I'm in a position now where as much as I've preached for three or four years that we have an opportunity to get it right this time as we virtualize our environments and we go to cloud [by building] security in, it just isn't happening and we're making the same mistakes all over again. I don't fault the infrastructure vendors - it's just unfortunately the way the world works sometimes that people want to get the benefits of a new technology wave and don't always think through all the security ramifications.

Why do you think CEOs - people outside of IT - want to speak to you now, and are they driving better responses from the IT people?

What they are aware of is how much they themselves and how much their businesses have changed in having more reliance on the Internet and on Web applications. They're not oblivious to the impact of technology on their operations. They're clearly looking to not only take more advantage of technology but also to wring cost out of these ridiculously outdated IT infrastructures where people are spending 60%-70% just to maintain old client-server, old mainframe, old ways of doing things and not getting mileage out of their IT infrastructure dollar.

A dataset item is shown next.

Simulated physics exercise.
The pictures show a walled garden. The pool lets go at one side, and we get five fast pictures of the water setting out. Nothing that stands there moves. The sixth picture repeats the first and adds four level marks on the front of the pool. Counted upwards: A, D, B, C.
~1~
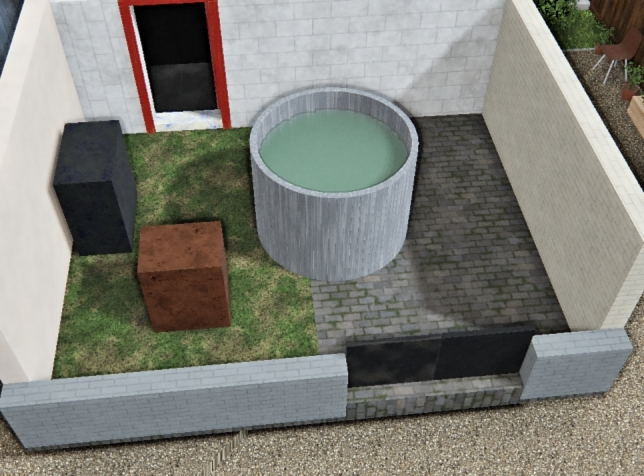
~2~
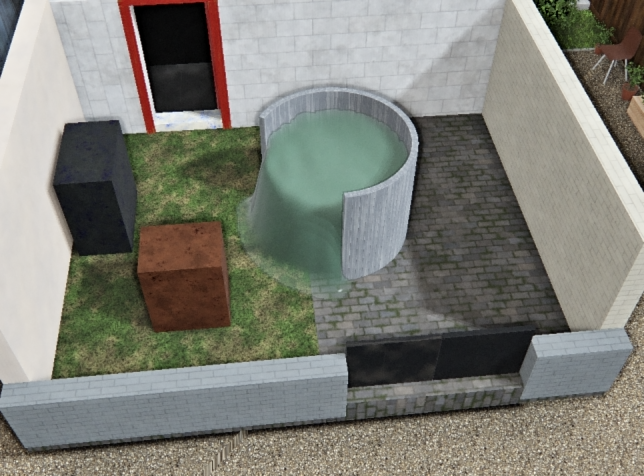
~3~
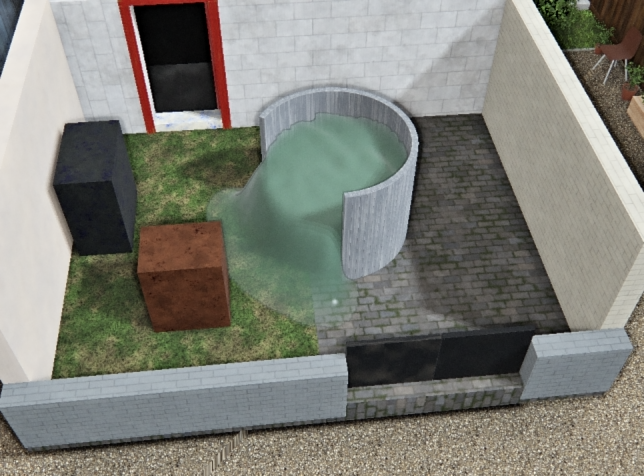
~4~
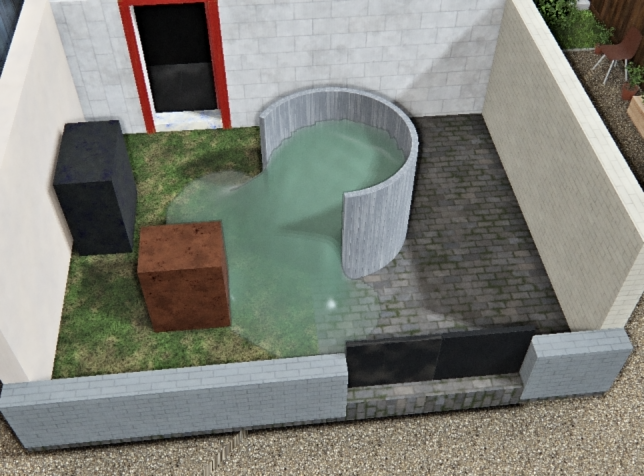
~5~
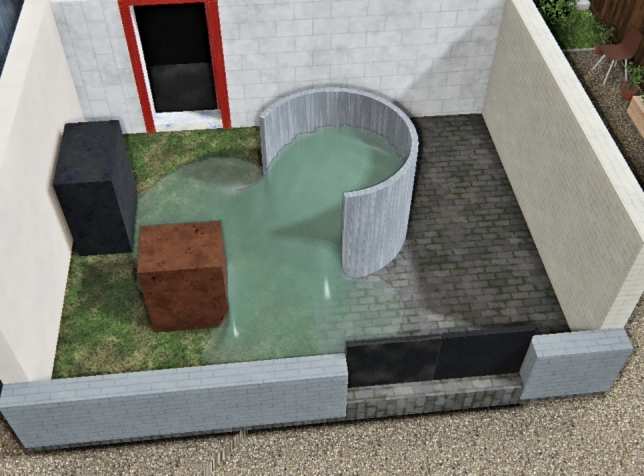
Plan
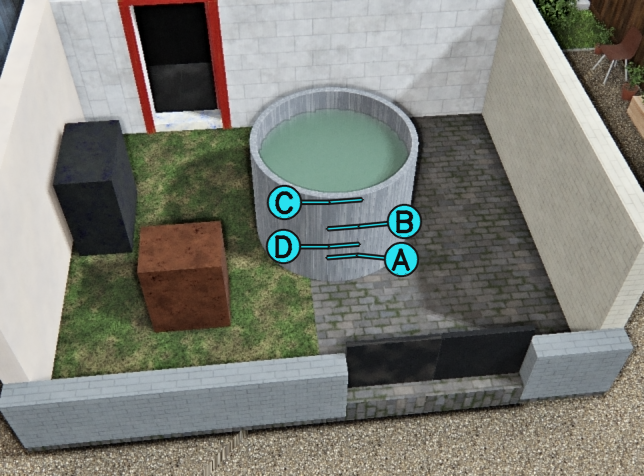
We see a walled garden with a round tank of green water; part of its left side disappears, and the water pours out across the grass and some paving, spreading around a rust-brown block toward the low front wall.
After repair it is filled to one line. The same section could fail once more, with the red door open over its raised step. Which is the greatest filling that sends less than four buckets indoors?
It is B.
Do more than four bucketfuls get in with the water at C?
Yes, it does.
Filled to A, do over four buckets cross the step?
No, that is safe.
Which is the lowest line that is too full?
Here it is line C.
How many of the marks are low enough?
Three.
On the marked copy, A at (342, 256); B at (343, 227); C at (345, 201); D at (343, 245); from the bottom up A, D, B, C.
For line A, nothing gets over.
For line B, a bucket or two gets in.
For line C, about 10 bucketfuls get in.
For line D, nothing gets over.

They're also seeing younger people within the organizations and people within divisions not wanting to wait for IT to take advantage of technology and the number of SaaS-based applications and opportunities to communicate and work with your customers and do innovative things. Increasingly, the more mature companies get that as never before, and then they see that in the context of all these attacks. I do think there is better and better awareness, so they themselves are less reactive and they're more proactive in wanting to know not only how technology can benefit their business but also the ramifications of using that technology in terms of the operational risk to business.

You say awareness of the breach problems is high, yet adoption of new defenses remains slow. Do you think that awareness has finally galvanized these CEOs you talk to?

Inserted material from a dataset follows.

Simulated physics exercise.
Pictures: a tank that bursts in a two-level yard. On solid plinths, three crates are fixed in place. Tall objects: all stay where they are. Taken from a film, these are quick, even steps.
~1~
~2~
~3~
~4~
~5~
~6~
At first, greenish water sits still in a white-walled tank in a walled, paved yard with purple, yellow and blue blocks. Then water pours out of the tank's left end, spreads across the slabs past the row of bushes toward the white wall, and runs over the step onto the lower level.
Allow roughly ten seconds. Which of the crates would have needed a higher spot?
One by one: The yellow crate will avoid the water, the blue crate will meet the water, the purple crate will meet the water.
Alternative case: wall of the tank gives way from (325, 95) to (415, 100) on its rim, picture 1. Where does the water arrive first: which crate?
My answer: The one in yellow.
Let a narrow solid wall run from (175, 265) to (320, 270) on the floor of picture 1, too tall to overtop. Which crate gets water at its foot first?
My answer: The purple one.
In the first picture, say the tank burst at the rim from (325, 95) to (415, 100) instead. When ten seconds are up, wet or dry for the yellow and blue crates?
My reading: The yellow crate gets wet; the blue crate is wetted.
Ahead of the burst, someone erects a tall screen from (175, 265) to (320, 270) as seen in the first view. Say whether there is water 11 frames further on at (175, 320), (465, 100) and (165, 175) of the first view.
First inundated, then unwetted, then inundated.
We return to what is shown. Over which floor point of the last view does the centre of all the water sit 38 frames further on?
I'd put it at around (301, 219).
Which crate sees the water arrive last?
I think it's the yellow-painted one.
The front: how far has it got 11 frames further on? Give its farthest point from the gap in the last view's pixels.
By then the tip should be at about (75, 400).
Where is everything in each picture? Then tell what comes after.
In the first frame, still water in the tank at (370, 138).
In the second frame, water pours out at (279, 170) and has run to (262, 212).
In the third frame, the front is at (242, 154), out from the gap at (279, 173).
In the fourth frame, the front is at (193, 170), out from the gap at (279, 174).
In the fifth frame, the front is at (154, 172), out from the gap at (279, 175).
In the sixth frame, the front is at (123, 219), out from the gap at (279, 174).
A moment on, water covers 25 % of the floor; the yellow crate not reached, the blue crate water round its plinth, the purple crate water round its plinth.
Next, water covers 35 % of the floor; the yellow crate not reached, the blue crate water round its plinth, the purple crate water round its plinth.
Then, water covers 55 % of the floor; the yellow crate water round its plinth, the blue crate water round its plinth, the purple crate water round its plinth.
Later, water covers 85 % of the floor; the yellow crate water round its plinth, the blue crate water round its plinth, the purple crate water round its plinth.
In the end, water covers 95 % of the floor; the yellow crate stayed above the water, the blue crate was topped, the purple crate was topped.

I don't think there's any question of that, and as I've said, I've seen it time and time again in discussions I've had with people and the silver lining to our breaches is people literally did say if it could happen to those guys we've got to be more aware of it, which is really giving us an entree to having these strategic discussions as never before. When we go into detail about the attack I think people are actually impressed with the speed with which we were able to see the attack in progress. [W]e were still unable to keep [hackers] from getting away with at least something. But we were able to minimize the damage, and more importantly, get to our customers timely enough so they could protect themselves to mitigate risk associated with the damage. We've gotten a tremendous amount of credit with our customer base that we certainly haven't gotten in the press. Customers do understand that we were able to handle that attack and mitigate the damage better than anyone and that's put us clearly in demand to talk to a lot of customers.

Does being a victim give RSA more credibility in a way with customers?

Yeah. Believe me we are not the only ones. We are one of the few that's been forthcoming but for us to have handled it any other way would have been kind of a dereliction of duty. We actually got a lot of credibility for going public, helping customers mitigate the loss, helping them to understand in what was absolutely a firestorm of coverage. I don't blame the press. The press has to cover a story like this but you know yourself that the accuracy of a lot of the press reports is not always that good. So when you got to talk to customers more one-on-one in a way that you just can't get across in a short article in the press on a real-time basis people have an entirely different view.